Letter from Eleanor Harrington
Cottonwood Pass – November 1994 – Colorado Central Magazine
Many thanks for featuring the Cottonwood Pass controversy in your October Issue. The short history was well done and most informative and the contrasting points of view were interesting and entertaining.
As residents of Buena Vista and long time property owners in Taylor Park, we make weekly trips over Cottonwood Pass each summer. Unlike Marija Vader and the Gunnison County residents she refers to, who probably only travel Cottonwood occasionally, we reluctantly travel this road and find it neither “likable” nor “a tiny piece of paradise.”

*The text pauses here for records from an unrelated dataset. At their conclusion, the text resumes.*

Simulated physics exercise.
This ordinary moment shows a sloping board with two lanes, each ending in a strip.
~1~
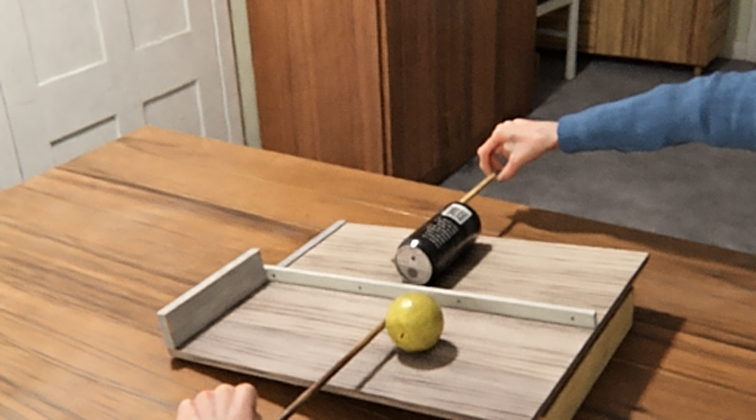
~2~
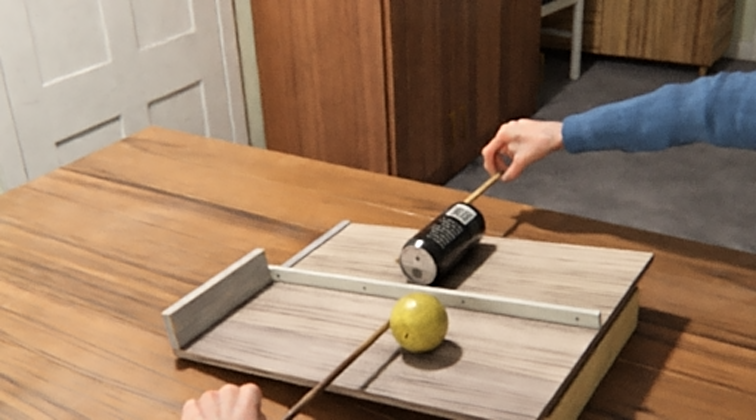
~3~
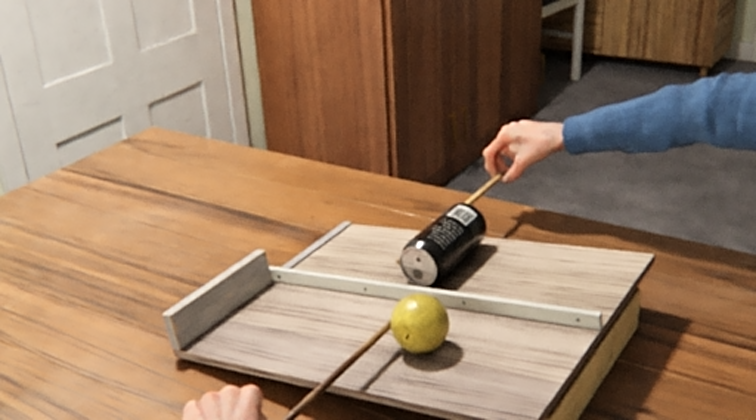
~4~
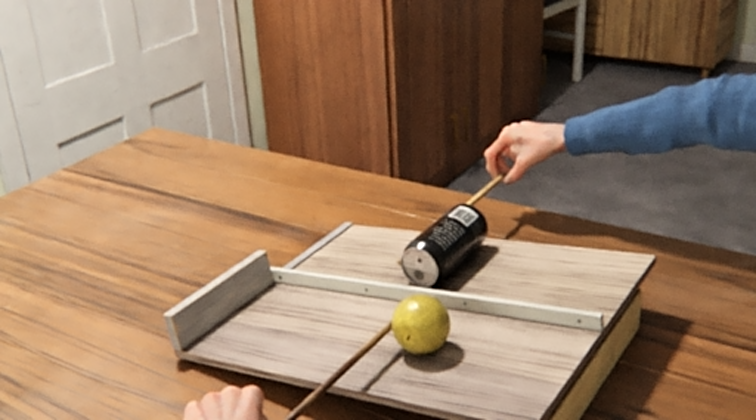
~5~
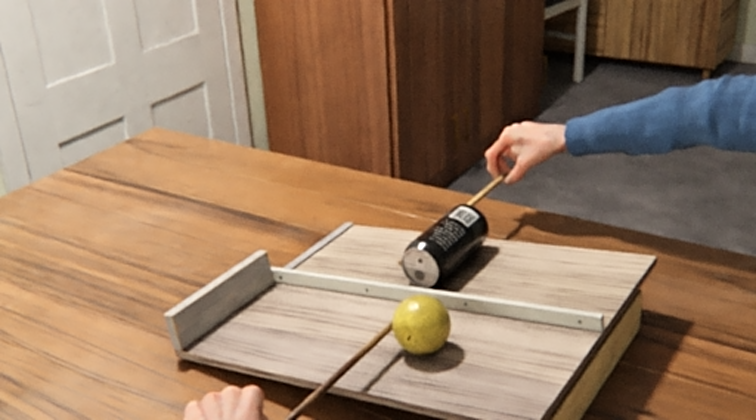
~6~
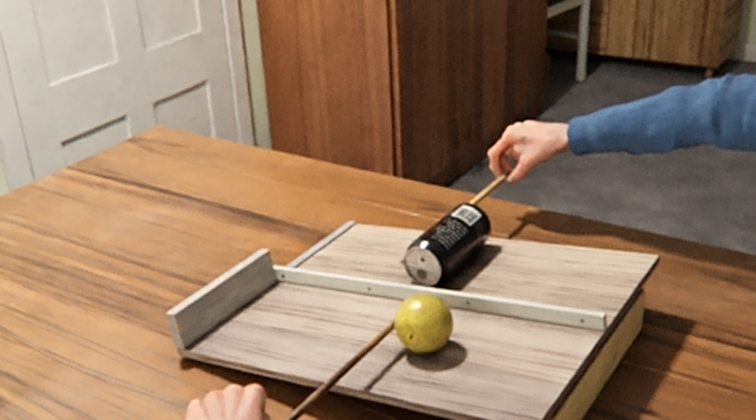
On a brown wooden table in a room with a white panelled door and a wooden cabinet behind, a sloping board is seen from slightly above. A black can lies in the far lane and a yellow apple sits in the near lane, a pale strip between them. Two hands, one blue-sleeved, hold sticks against them, and nothing visibly moves except a very slight shift of the view.
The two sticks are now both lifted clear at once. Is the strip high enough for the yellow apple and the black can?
Outcome: The yellow apple is stopped; the black can gets past the strip.
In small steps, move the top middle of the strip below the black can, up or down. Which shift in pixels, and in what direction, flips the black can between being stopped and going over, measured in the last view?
Upward, by some 8 pixels.
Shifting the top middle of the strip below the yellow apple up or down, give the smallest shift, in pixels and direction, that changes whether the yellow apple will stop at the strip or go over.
It takes a shift of 24 pixels in the downward direction.
Then, 0.54 s past the last view, yellow apple rolling on the board near (345, 312); black can rolling on the board near (385, 237).
Then, 0.96 s past the last view, yellow apple resting against the strip near (256, 296); black can off the board near (268, 226).
Then, 1.38 s past the last view, yellow apple resting against the strip near (247, 294); black can off the board near (163, 198).
Finally, the yellow apple stops on the board, near (247, 294); the black can rolls off the board.
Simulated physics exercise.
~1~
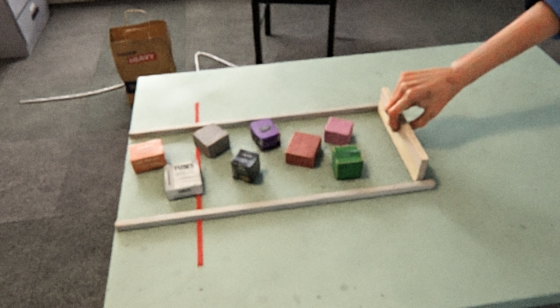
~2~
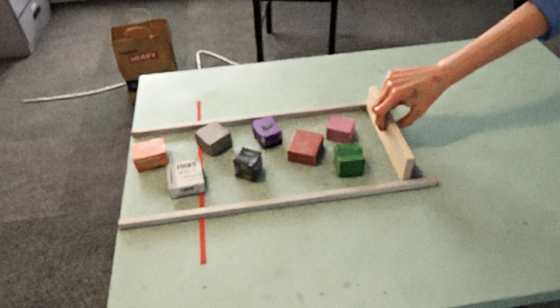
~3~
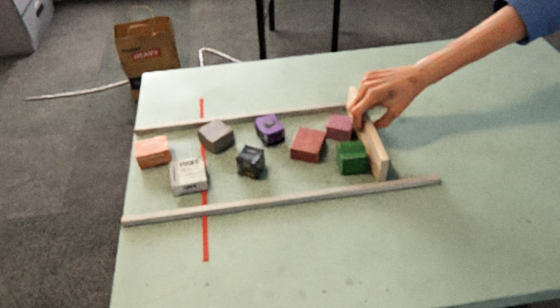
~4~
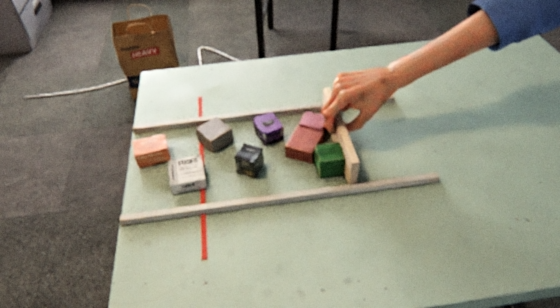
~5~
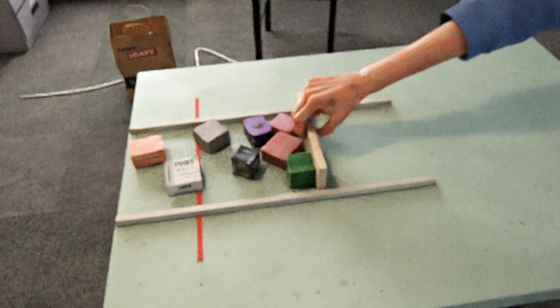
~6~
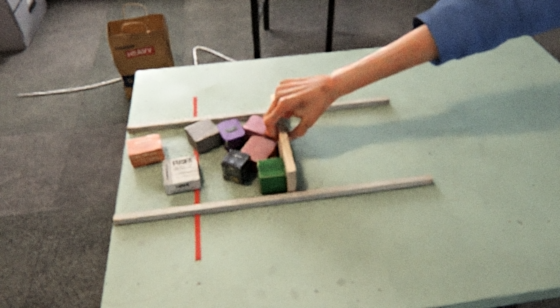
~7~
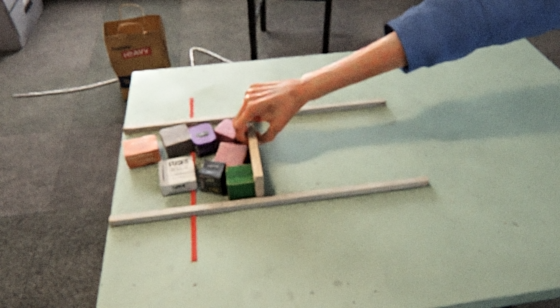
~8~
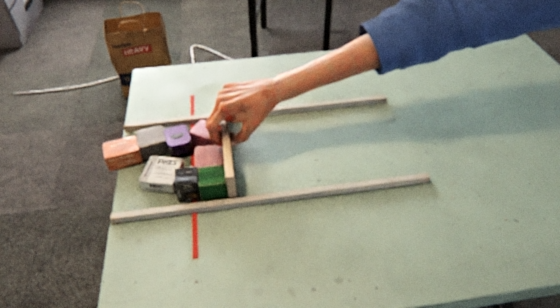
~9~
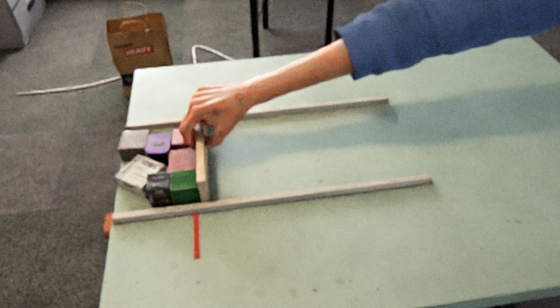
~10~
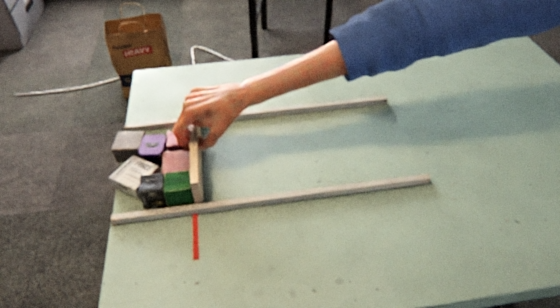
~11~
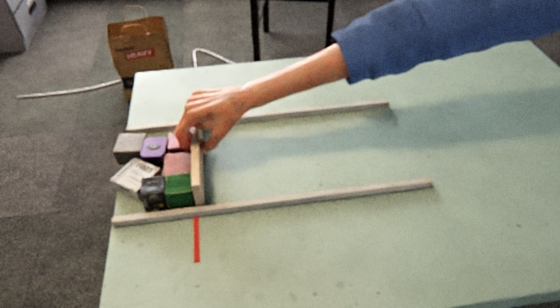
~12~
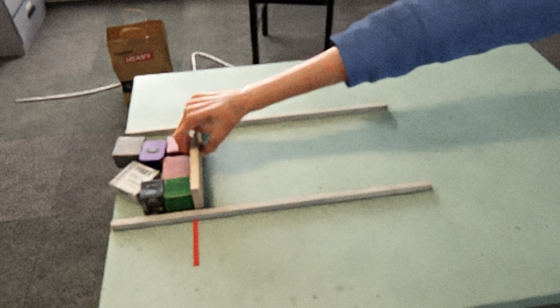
A hand slides a board left, bunching the blocks until the orange one falls off.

Mr. Perry is much more to the point when he describes the unpaved section of Cottonwood as “an over-utilized, under-maintained, dirty, bumpy, narrow, hazardous trail used by over 50,000 vehicles and avoided by others each summer.” We might also add that the dust Ms. Vader thinks so quaint is very unhealthy for those of us who frequent the Pass.
Marija downplays the significance of Cottonwood by using dated data to describe its use. Recent Gunnison County surveys show almost 500 vehicles use this unpaved road daily and it costs over $50,000 per summer to keep it in its present under maintained condition.
Her attempt to build a case for fixing the 20-mile Taylor Canyon road at the expense of the Pass seems as self-serving (Marija Vader lives in Taylor Canyon) as “the pork-barrel beneficiaries” she refers to. The cost of this “fix” has been estimated to be over $30 million at recent public meetings, excluding purchase of right-of-way, not the $19.5 million she cited.
The critical need for this expenditure appears to be the fifteen or so potholes per mile that emerge each spring. If our math is correct, this “fix” will cost over $100,000 per pothole as compared to under $70 per washboard, which are always in evidence, to pave Cottonwood Pass.
In her article, Marija refers to the Cottonwood Pass road as leading “straight from nowhere to nowhere.” To us, this road leads from our home in Buena Vista to our home in Taylor Park, and beyond. This description, and her use of it, belittles the many thousands of us who have need to use this road as well as those on either end of it who don’t, won’t or can’t use it.
The funds available to help in “fixing” the Taylor Canyon road and the paving of Cottonwood Pass have accumulated from Federal taxes included in each gallon of gasoline sold in the United States. This is money for use in improving Federal roads and highways, not for Cuban refugees and Russian human rights packages.
We don’t agree with Mr. Perry’s implication that the pavement on the Taylor Canyon road be dug up so Marija and other citizens of Gunnison can enjoy more miles of washboard and dust while getting rid of a pothole problem. Misery doesn’t enjoy company in this case.
We do wish Marija would consider the plight of those of us who use the Pass and pay taxes in Gunnison County, as well as the many thousands of others who add to Gunnison’s economy each summer.
The right answer is to pave Cottonwood Pass and “fix” the Taylor Canyon road. United we stand. Divided we have potholes, washboards and dust.